Brands don’t own their stories anymore. People Do.
For years, brands treated social media like a broadcast channel. Pre-approved, polished, and perfectly on-brand. But today, control is slipping and that might be the best thing to happen to branding, in a decade.
Social has become a living, breathing conversation. And in that space, creators aren’t just collaborators, they’re co-authors. They remix, reinterpret, and sometimes even challenge the messages brands put into the world. And while this can feel chaotic, it’s also where real connection lives.
We saw this firsthand during the recent launch of Sandy Beer for Photos Photiades Breweries. From the very beginning, we put creators at the heart of the narrative not as afterthoughts, but as architects. They didn’t just reflect the brand; they helped define it. The result? A campaign that felt alive in the culture, not just placed into it.
That’s the difference between managing a brand and letting it breathe.
Too often, brands approach creators with scripts. What they really need is trust. Trust that the right voices will bring the brand closer to people’s lives not farther from its guidelines.
But, make no mistake, this isn’t about letting go entirely. It’s about shifting from control to curation. From owning the story to guiding the narrative. The smartest brands today aren’t the loudest, they’re the ones who know when to speak, when to amplify, and when to step aside.

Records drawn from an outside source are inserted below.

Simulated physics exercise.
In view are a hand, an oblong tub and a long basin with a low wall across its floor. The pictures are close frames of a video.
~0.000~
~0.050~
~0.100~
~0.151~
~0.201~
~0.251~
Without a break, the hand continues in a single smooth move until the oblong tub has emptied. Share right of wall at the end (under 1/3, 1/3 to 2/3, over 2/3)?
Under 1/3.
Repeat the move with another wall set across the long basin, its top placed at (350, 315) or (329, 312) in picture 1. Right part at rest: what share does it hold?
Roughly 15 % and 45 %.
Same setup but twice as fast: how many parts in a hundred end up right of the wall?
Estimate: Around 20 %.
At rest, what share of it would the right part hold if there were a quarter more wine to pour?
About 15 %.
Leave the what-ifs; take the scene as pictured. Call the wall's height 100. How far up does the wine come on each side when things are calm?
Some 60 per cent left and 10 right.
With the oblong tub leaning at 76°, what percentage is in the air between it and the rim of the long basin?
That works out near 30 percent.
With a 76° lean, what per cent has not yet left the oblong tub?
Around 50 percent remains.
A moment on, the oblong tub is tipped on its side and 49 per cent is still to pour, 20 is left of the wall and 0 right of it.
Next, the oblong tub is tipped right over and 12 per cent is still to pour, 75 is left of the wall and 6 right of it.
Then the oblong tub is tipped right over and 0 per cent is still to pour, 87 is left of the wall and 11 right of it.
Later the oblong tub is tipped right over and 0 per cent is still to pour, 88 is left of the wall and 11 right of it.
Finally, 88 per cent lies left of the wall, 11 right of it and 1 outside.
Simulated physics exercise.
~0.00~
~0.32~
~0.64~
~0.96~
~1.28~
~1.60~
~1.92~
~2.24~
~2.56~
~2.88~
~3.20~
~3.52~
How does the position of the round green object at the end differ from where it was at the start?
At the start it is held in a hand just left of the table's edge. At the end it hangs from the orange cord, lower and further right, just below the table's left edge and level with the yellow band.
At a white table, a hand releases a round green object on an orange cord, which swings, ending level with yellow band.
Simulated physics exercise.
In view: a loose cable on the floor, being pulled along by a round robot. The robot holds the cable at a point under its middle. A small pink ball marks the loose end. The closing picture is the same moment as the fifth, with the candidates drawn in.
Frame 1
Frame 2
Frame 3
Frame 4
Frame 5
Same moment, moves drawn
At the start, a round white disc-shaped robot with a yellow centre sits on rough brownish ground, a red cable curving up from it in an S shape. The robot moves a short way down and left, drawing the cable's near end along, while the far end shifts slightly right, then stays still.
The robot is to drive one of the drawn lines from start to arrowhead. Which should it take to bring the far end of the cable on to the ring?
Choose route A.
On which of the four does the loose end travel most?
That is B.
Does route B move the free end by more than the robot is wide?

And that requires a new kind of strategy. One that understands culture isn’t linear. One that brings together creative and media minds early. One that’s brave enough to invite creators into the process, not just the execution.
Social media isn’t one-size-fits-all. It’s fast, fragmented, and fiercely human. What resonates in Amsterdam might miss, in Nicosia. What works today might fade tomorrow. But creators? They live in that rhythm. And if brands want to stay relevant, they need to live there too.
The brands that win will be the ones that stop treating social like a billboard and start treating it like a community. That means respecting the voices that shape the feed. Giving space to those who move the conversation. And understanding that authenticity isn’t a tone of voice, it’s a relationship.
Because the real question isn’t whether you’re losing control. It’s whether you’re ready to let something more meaningful take its place: influence with integrity.
In a creator-led world, it’s not about holding the mic. It’s about knowing when to pass it.